Posted by Achille Felicetti on 27/3/2018
Dear all,
The scope notes of the E34 Inscription class state that it “comprises recognisable, short texts attached to instances of E24 Physical Man-Made Thing”. We need to make sure that this class is consistent enough with the concept of inscription in the epigraphic sense provided by CRMtex, so as not to risk incurring conceptual ambiguities.
In particular: although many inscriptions bear short texts, the brevity or length of an inscription is not among its main characteristics. In fact, there are inscriptions occupying entire walls (the Gortyn Law Code or the Res Gestae Divi Augusti, for example) and in any case the “short text” of the E34 class remains too vague. The E34 class also belongs to the conceptual objects which in turn are defined as “non-material products of our minds and other human produced data”, something that renders only in part the essence of an inscription, not taking into any account its “materiality” which is a fundamental component of its identity.

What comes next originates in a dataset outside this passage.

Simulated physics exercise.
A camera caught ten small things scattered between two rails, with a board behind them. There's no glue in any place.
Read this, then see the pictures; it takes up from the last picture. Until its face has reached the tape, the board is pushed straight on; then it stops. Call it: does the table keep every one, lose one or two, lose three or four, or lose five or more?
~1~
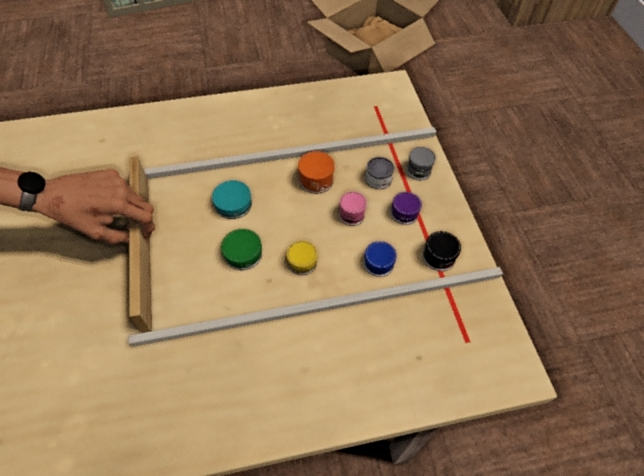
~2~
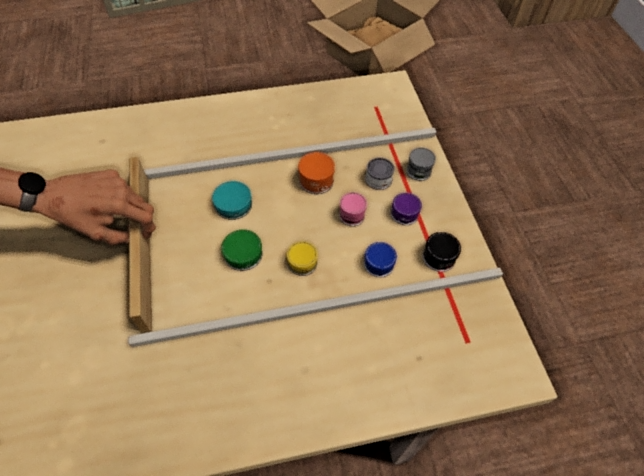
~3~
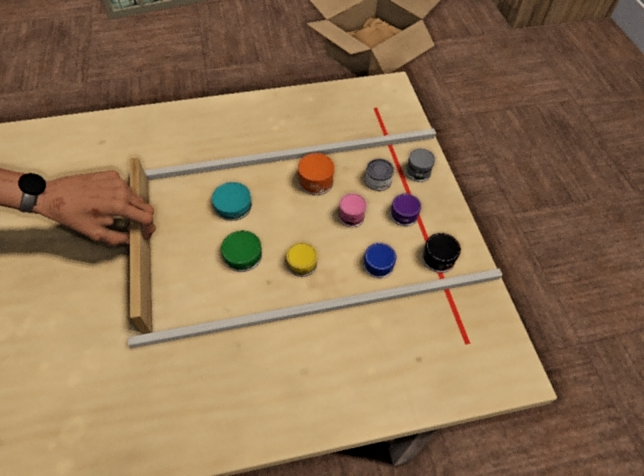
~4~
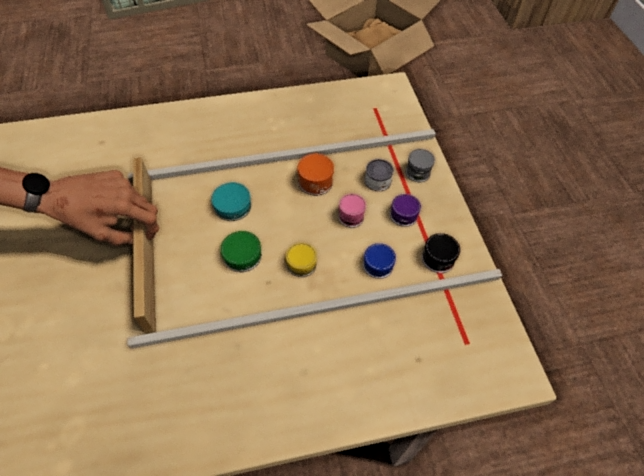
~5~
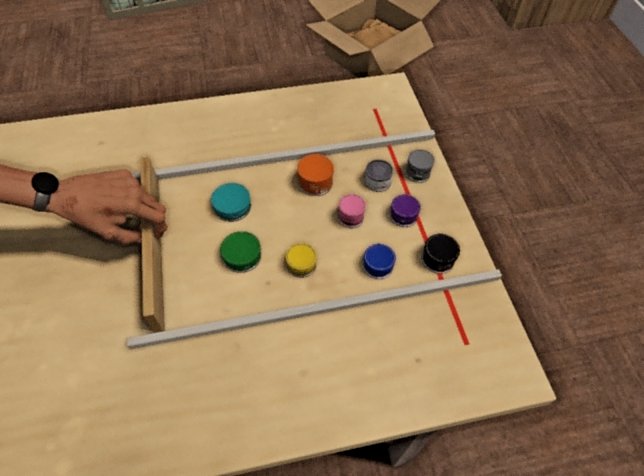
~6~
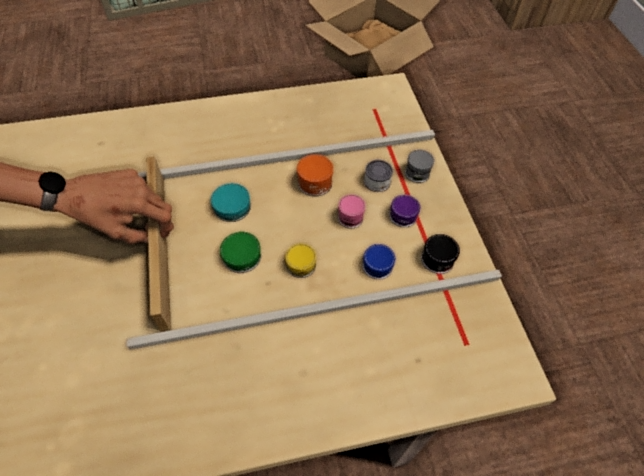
It loses one or two.
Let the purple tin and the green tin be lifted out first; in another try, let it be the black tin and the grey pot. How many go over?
Count: 1 (first case); 0 (second).
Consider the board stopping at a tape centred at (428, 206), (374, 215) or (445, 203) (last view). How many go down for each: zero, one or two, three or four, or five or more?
The falls would be three to four; no fall at all; at least five.
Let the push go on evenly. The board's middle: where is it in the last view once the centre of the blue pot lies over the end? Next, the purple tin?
The blue pot gives roughly (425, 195), the purple tin roughly (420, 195).
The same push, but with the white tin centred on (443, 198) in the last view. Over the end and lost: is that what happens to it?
From that start, the object then does not stay.
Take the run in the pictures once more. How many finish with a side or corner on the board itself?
At rest, 4 are in contact.
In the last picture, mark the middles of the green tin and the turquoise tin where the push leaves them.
The first near (442, 226), the second near (422, 177).
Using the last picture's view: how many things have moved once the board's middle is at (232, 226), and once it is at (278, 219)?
The first count is 2, and then it's 4.
A little later, none off yet; grey pot at rest near (419, 166); black tin at rest near (440, 254); purple tin at rest near (405, 211).
Next, none off yet; grey pot shifted a little near (431, 164); black tin shifted about its own width near (463, 253); purple tin shifted a little near (419, 211).
When it is over, the number that fall off is one or two; down, black tin and grey pot.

The study of epigraphy typically moves from the analysis of the physical features of inscriptions before getting to their archaeological, palaeographic, linguistic and historical characteristics. In this sense, an inscription intended only as a conceptual object does not seem to fully capture the very nature of the inscription itself. Moreover, the etymology of the word “epigraph” indicates as a fundamental condition of its identity its being written on something. In all these ways it seems to present a much closer resemblance to the classes created for the description of physical features, and more specifically the E25 Man-Made Feature, which is also the superclass of the “TX1 Written Text” class defined in CRMtex.
Thus, we think that an harmonisation with the CIDOC CRM E34 Inscription (and, contextually, with its superclass “E37 Mark”) is needed and a redefinition of these classes would be desirable.